Regresamos a la capital algo callados y reflexivos, pero para subir el ánimo, nada mejor que una inmersión en nuestro mercado favorito. El tiempo requería invertir en unas sandalias, ya que habíamos salido de casa con zapatilla cerrada y calcetines, y el calor empezaba a apretar esos días. Ataviados con nuestras flamantes (e idénticas) alpargatas, nos dimos un pequeño festín de marisco y pescado a la parrilla.

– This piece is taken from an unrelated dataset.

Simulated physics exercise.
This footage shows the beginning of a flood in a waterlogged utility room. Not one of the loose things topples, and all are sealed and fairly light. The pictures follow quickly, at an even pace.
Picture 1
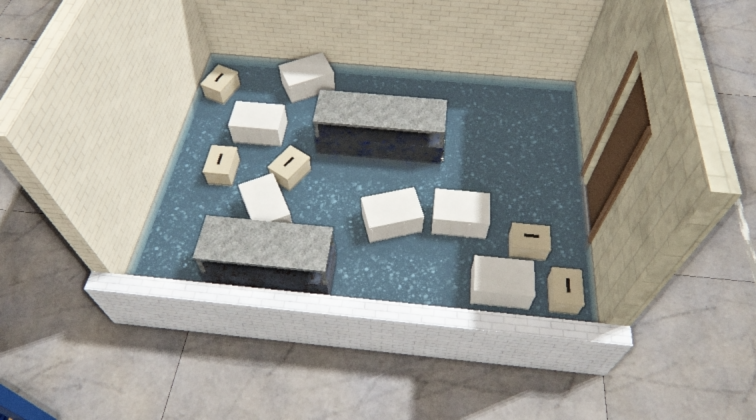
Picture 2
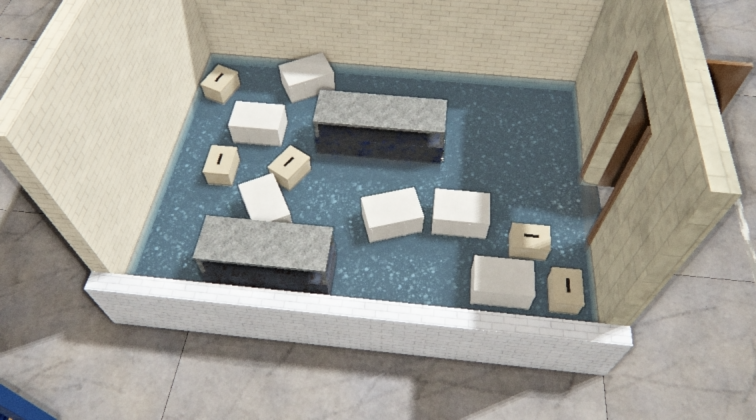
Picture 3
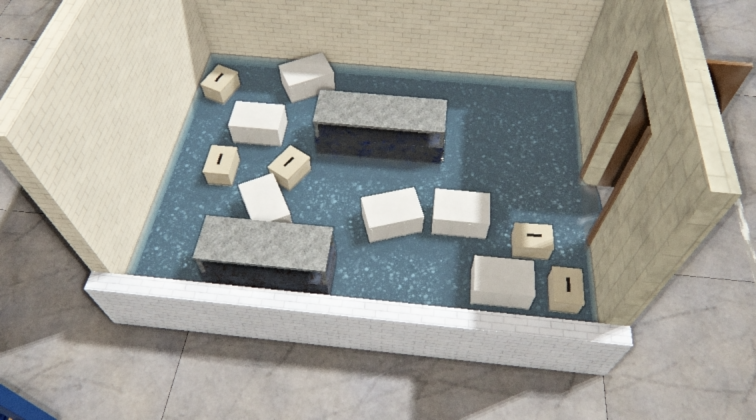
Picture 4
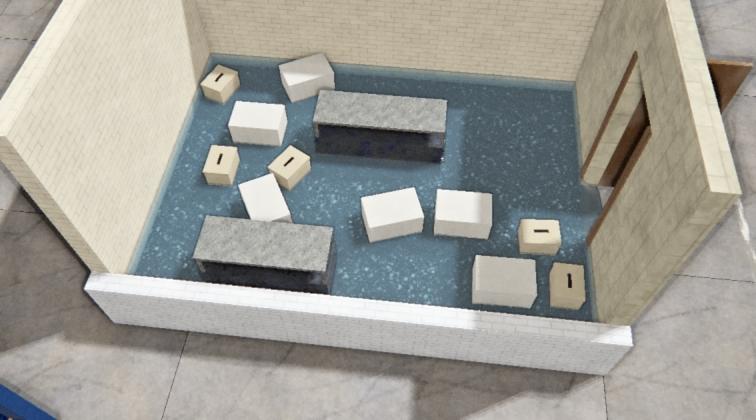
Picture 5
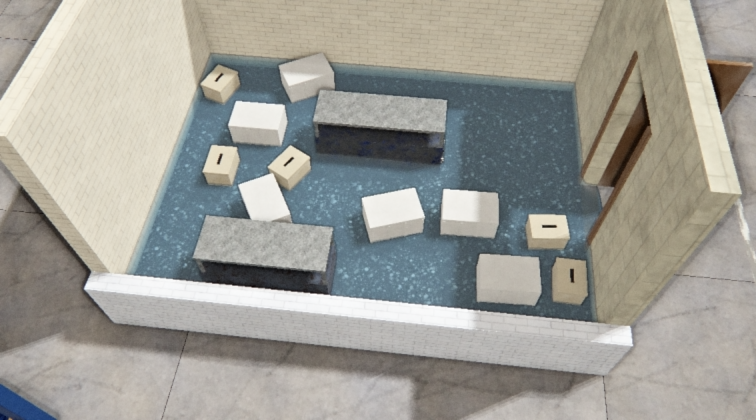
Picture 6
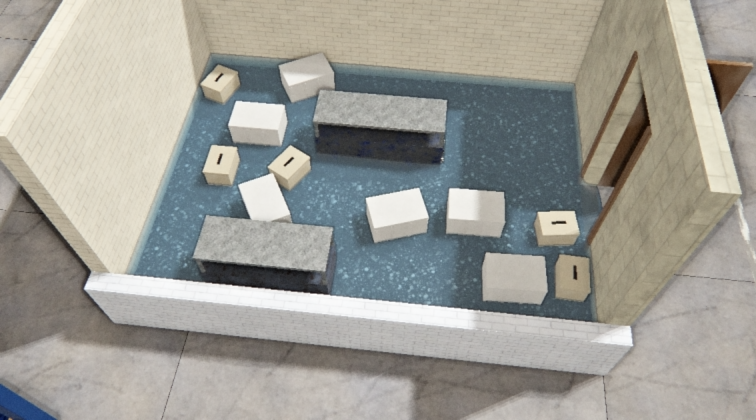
A brown door in the right wall swings outward, leaving an open doorway beside the flooded, blue-floored room. Then a small tan box near it drifts right toward the opening, and the nearby white boxes and another tan one shift slightly after it, while those on the left stay still.
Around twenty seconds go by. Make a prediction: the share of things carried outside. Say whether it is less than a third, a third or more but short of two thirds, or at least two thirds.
It is a third or more but short of two thirds.
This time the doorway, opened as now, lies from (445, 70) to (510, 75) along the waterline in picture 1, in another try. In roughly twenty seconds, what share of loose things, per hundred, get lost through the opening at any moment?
Roughly 30 per cent.
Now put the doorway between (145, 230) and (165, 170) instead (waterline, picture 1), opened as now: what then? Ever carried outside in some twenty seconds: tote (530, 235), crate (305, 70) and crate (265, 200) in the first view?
Answer, item by item: Not lost, lost, lost.
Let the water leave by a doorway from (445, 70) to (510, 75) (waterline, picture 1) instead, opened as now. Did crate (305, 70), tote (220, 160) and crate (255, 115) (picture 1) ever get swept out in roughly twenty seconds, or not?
Taking each in turn, I'd say carried off, stuck within and carried off.
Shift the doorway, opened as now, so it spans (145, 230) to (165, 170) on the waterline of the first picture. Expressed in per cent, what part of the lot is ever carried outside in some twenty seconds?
Roughly 60 in a hundred.
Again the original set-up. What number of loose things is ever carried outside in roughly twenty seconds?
Count: 5.
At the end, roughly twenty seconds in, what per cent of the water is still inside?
I make it 56 percent.
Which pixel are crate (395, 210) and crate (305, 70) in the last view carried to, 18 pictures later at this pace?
Estimate: (486, 221), then (342, 75).
A moment on, 1 of 11 are out; 10 afloat.
Next, 2 of 11 are out; 9 afloat.
Later, 5 of 11 are out; 6 afloat.
In the end, 5 of 11 are out; 6 afloat.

El bus salía a las 15.30, con lo que nos acercamos a recoger las mochilas al Billabong, ese oasis de tranquilidad en el centro del huracán de Phnom Pehn. El vehículo no llegaba a estar lleno pero puntualmente salía en dirección noroeste, hacia Battambang. Nos quedaban dos horas de luz, en las que pudimos disfrutar de la carretera, además de esas magníficas series de humor camboyano donde un par de seres esperpénticos se ponen a dar gritos, a hacer extrañas carantoñas y gracias indescriptibles. Cuando ya se hizo de noche, el programa cambió y entonces llegó el karaoke. Por suerte no viene con micro incluido sino que el castigo está sólo enlatado y llega en forma de canción. Incluso es divertido poder ver el magnífico vestuario, la trabajada coreografía y las dotes de actuación de los cantantes. Lo que más nos llamó la atención fue que, después de este entretenidísimo programa, nos pusieron al final Rambo IV, una película ambientada en Myanmar y que tiene mucho en común con el pasado oscuro de Camboya. Tal vez porque veníamos de una experiencia algo traumática pero nos pareció muy fuera de lugar. Por suerte para todos, el vídeo empezó a fallar y nos castigaron sólo con unos 20 minutos de rodaje.
Eran pasadas las 23 cuando llegábamos a Battambang. El hotel que nos habían recomendado estaba lleno, pero topamos con la Lux Guest House, un establecimiento barroco y algo hortera, pero limpio y conveniente por su disposición y ubicación. Nos esperaban unos días de cierta tranquilidad en Battambang, de visitar la ONG Fundación Agua de Coco y de poder disfrutar con esta ciudad, un reducto todavía carente de un turismo de masas, con algunas atracciones modestas y sin aspavientos pero, ante todo, con un carácter genuino y tranquilo que nos enamoró.